L'Editoriale
Mercoledì 25 Novembre 2015
Profezia e sapienza
nella Chiesa del Papa
Il Papa è in Africa. La scelta non è casuale. L’Africa è una delle «periferie» delle quali egli parla spesso, periferia geografica e periferia per tutto il resto: politica, economia, problemi sociali, guerra, scuola, sanità… Il viaggio è, dunque, in sintonia con i discorsi che il Papa fa sulla Chiesa e con i suoi modi concreti di viverla e di collocarla dentro la società moderna. Papa Francesco, infatti, ha moltiplicato i suoi interventi sia sulla Chiesa, sia su alcuni dei problemi scottanti che il mondo moderno sta attraversando. Sulla Chiesa ha denunciato limiti, chiusure, peccati di ogni tipo.
E non ha avuto paura neppure di citare con esattezza situazioni imbarazzanti nelle quali uomini di Chiesa hanno fatto pessima mostra di sé, come nel caso del recente «Vatileaks» (singolare coincidenza, il viaggio in Africa e il processo per quello scandalo iniziano praticamente insieme). Non è esagerato dire - credo - che uno dei critici più duri della Chiesa è il Papa: mentre commentatori laici la ignorano o la vedono con superiore condiscendenza, il Papa la striglia, impietosamente. Anche nei riguardi della società e di alcuni dei problemi più scottanti il Papa non ha mostrato particolari reticenze. In una delle ultime omelie in Santa Marta ha denunciato il traffico delle armi e, quindi, le responsabilità anche occidentali nella «guerra mondiale a pezzi» di cui ha parlato più volte.

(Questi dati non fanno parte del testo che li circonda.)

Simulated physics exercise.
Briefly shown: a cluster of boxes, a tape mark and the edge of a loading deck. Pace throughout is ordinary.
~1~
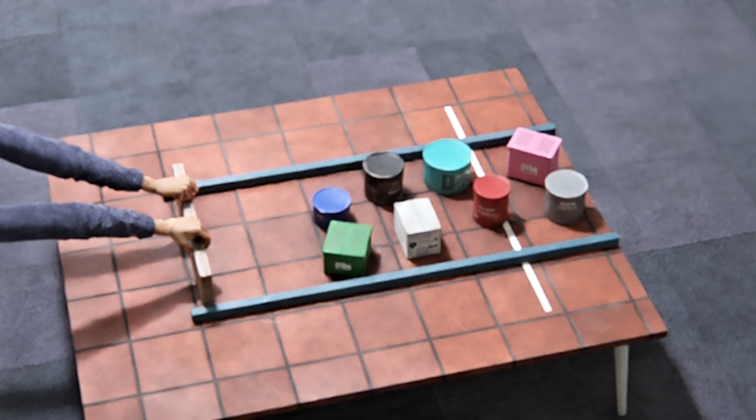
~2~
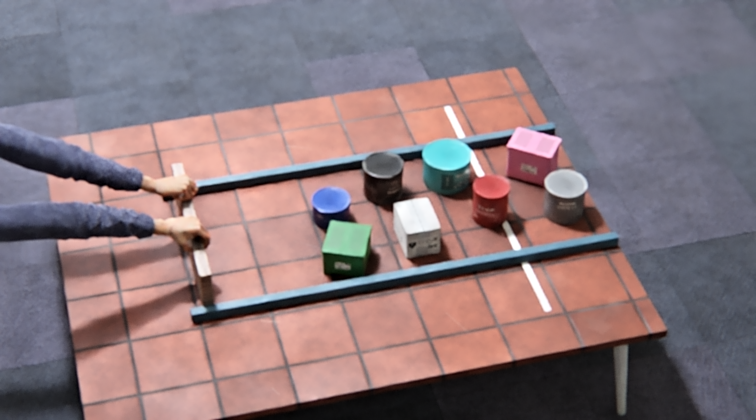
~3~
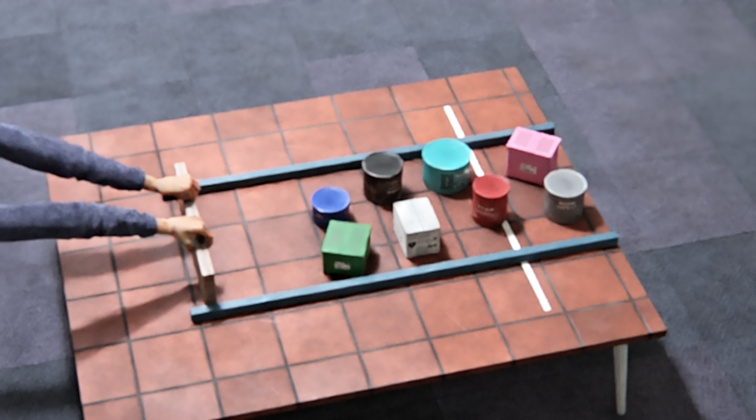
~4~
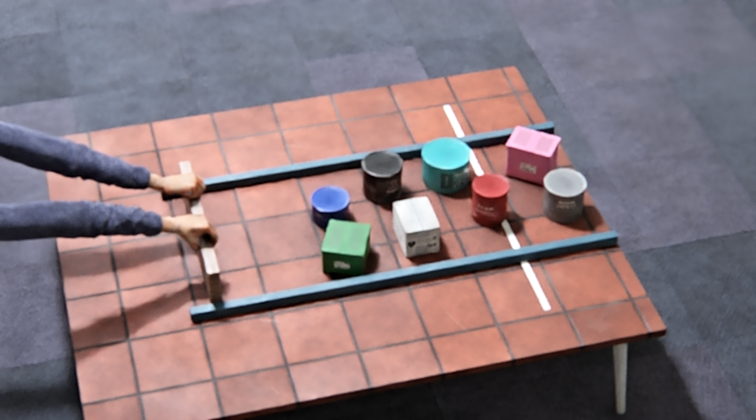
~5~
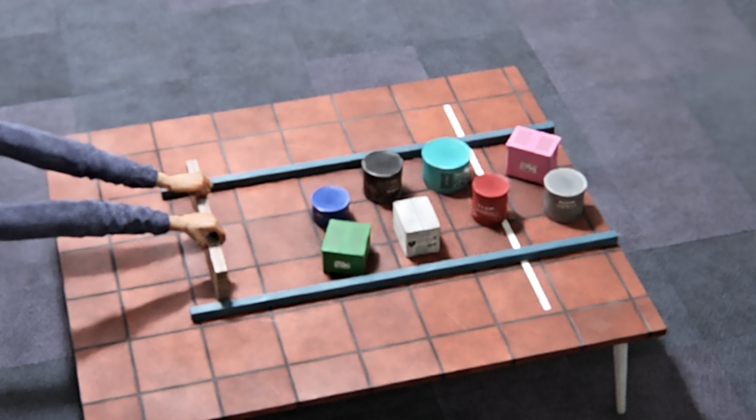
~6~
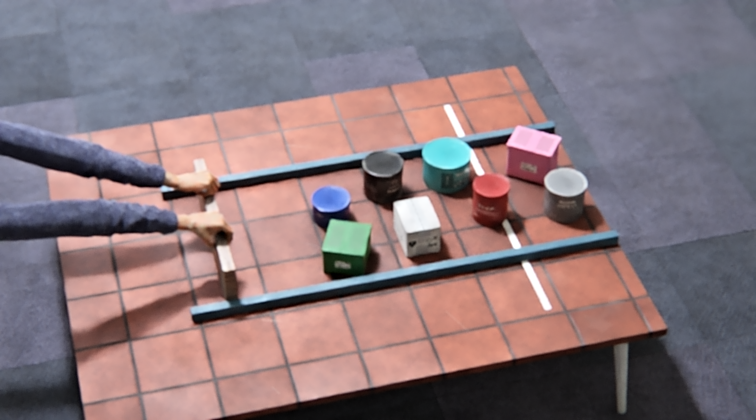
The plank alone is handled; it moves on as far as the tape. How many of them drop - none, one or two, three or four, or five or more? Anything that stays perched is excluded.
The count that fall off is at least one and at most two.
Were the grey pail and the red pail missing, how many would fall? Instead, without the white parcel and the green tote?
1 for the first case, 1 for the second.
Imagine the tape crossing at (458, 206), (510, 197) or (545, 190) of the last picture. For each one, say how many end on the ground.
Per try: 0; 3; 5.
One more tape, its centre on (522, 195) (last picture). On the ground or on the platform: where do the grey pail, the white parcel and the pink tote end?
Well, the grey pail leaves the top, the white parcel hangs in there, and the pink tote leaves the top.
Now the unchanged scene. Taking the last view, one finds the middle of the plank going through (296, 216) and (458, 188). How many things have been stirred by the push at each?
So 0, and at the other place 8.
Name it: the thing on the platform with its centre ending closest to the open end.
It's the red pail.
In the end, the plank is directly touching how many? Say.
Total: 3.
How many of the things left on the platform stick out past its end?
1 overhanging.
Early on, none off yet; grey pail at rest near (564, 196); pink tote at rest near (533, 157); red pail at rest near (491, 200).
A while later, none off yet; grey pail at rest near (564, 196); pink tote at rest near (533, 157); red pail travelled a little near (499, 199).
Finally, the number that fall off is one or two; lost, pink tote and grey pail.
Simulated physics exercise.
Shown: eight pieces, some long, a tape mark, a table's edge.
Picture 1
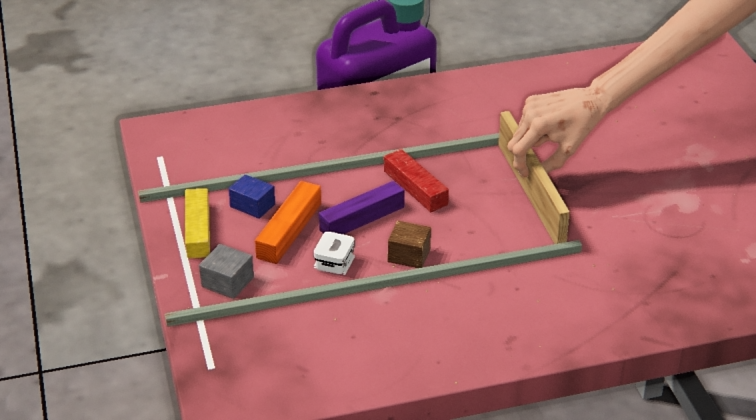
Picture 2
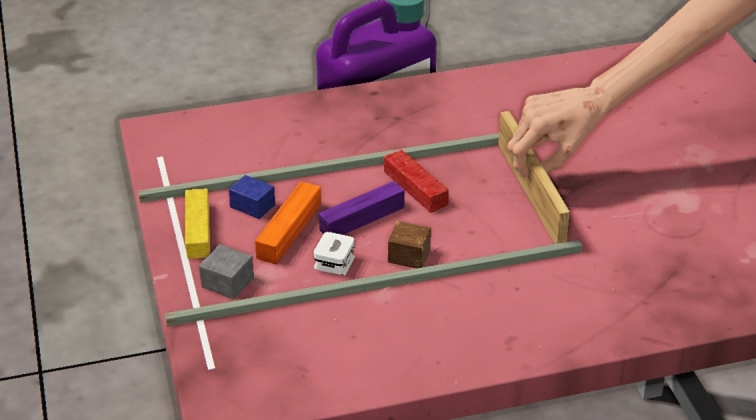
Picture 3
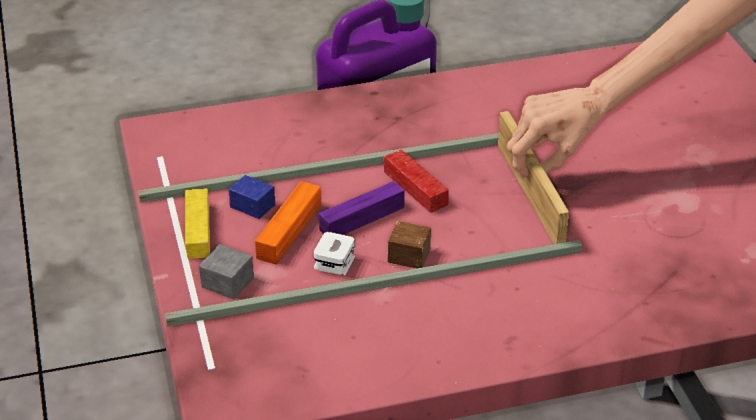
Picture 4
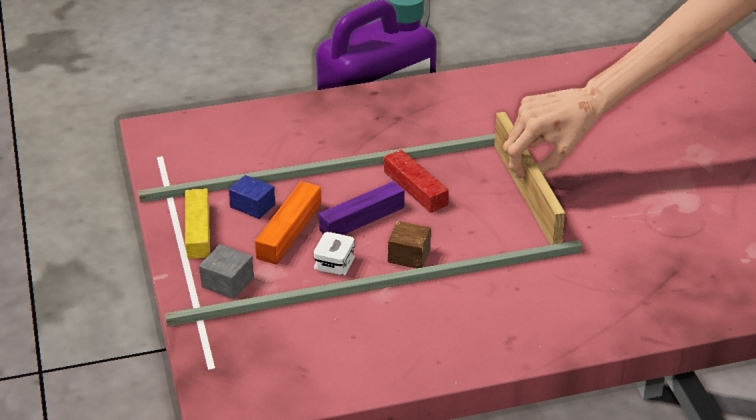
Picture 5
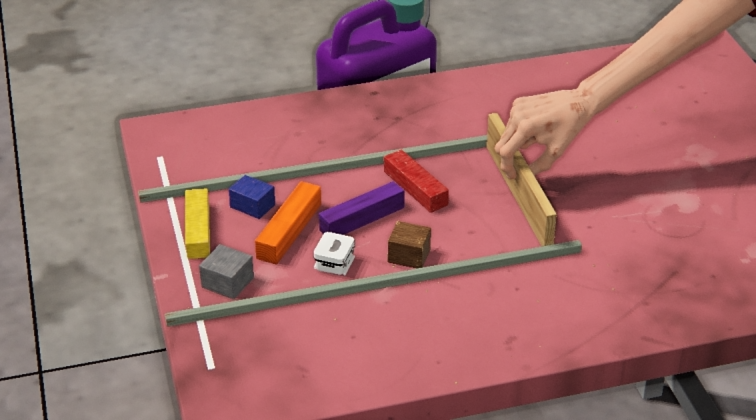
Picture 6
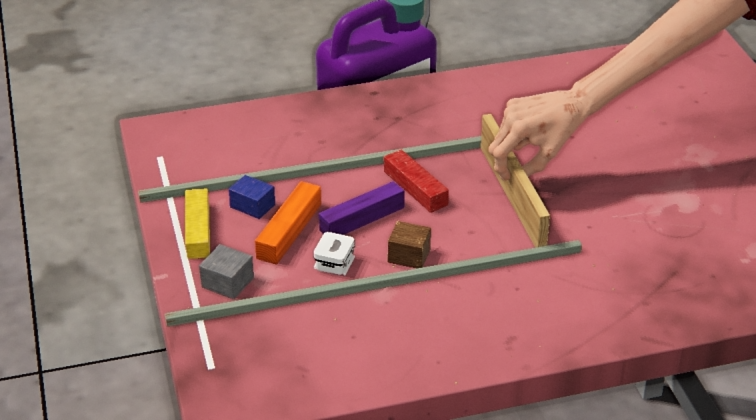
In the video, a hand holds a wooden board upright between two rails on a red table and slides it slightly left toward several colored blocks and bars, which stay still near a white strip of tape.
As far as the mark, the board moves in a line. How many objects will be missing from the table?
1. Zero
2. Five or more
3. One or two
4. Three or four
2, five or more.
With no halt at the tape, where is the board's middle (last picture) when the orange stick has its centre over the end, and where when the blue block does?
The middle sits near (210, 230) for the first and near (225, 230) for the other.
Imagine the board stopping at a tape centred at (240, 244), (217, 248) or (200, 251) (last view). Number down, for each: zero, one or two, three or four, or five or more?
Try 1 - one to two; try 2 - one to two; try 3 - five or over.
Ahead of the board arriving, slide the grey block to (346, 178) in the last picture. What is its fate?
Result: It comes off.
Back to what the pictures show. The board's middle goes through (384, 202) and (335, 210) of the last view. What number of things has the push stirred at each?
First 3 and then 6.
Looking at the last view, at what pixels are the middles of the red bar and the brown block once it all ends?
Around (165, 220) and around (176, 294).
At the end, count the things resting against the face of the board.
It ends up touching 3.
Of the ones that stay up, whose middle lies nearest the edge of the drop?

Ma ha denunciato anche le ingiustizie di un mercato cieco, che piega alle esigenze del denaro quelle superiori della giustizia e della solidarietà.
Diciamo, in sintesi, che l’atteggiamento dominante del Papa è quella che, in linguaggio biblico, si chiama «profezia». La quale si riferisce immediatamente a una convinzione dettata dalla fede, e, sulla base di quella convinzione, critica ciò che vede. Diciamo che la profezia è forte e semplice insieme. Anzi: più vuole essere forte, più deve semplificare. Papa Francesco non si limita, però, agli atteggiamenti profetici. Critica la Chiesa, ma insieme si dà da fare per riformarla. Il G9, il gruppo di nove cardinali chiamati ad aiutare il Papa per la riforma della Curia romana, si è trovato una decina di volte. È probabile che non abbiano parlato del tempo che fa. Ora questa non è più soltanto profezia, ma tentativo di capire e di fare. Di solito questo atteggiamento viene chiamato «sapienziale». Non solo denunciare, dunque, ma comprendere con la cultura che si respira e fare con gli strumenti di cui dispone. La sapienza diventa decisiva quando il credente parla della politica, dell’economia, della ecologia, della guerra e del terrorismo.
Ora va notato un «dato di fatto» che domina l’informazione sulla Chiesa: gli atteggiamenti profetici del Papa fanno notizia e se ne parla, quelli sapienziali restano sotto traccia e se ne parla poco. Per l’opinione pubblica Francesco è più un profeta che un riformatore. I credenti, soprattutto i più impegnati che lo ammirano molto, tendono a replicare, a loro volta, quello che vedono in Francesco. Risultato: nella Chiesa di oggi pullula la denuncia profetica, scarseggia il fare sapienziale. Con qualche estremo che, qua e là, mi sembra emerga. Molti credenti pensano di aver fatto tutto solo perché hanno criticato molto. E anche quelli che nella Chiesa hanno il compito di pensare, credono di pensare bene perché non si curano del fare. Ora, il rischio finale di questa profezia senza corpo (che non è del Papa, ripeto, ma di una «scolastica» corrente che lo imita male perché lo imita troppo), potrebbe essere una deriva nella quale la Chiesa si distacca sempre più dal mondo perché non gli parla più. A furia di fare profezie, cioè, la Chiesa potrebbe non chiedersi più come e cosa fare e potrebbe, alla fine, correre il grave rischio di parlare solo a se stessa.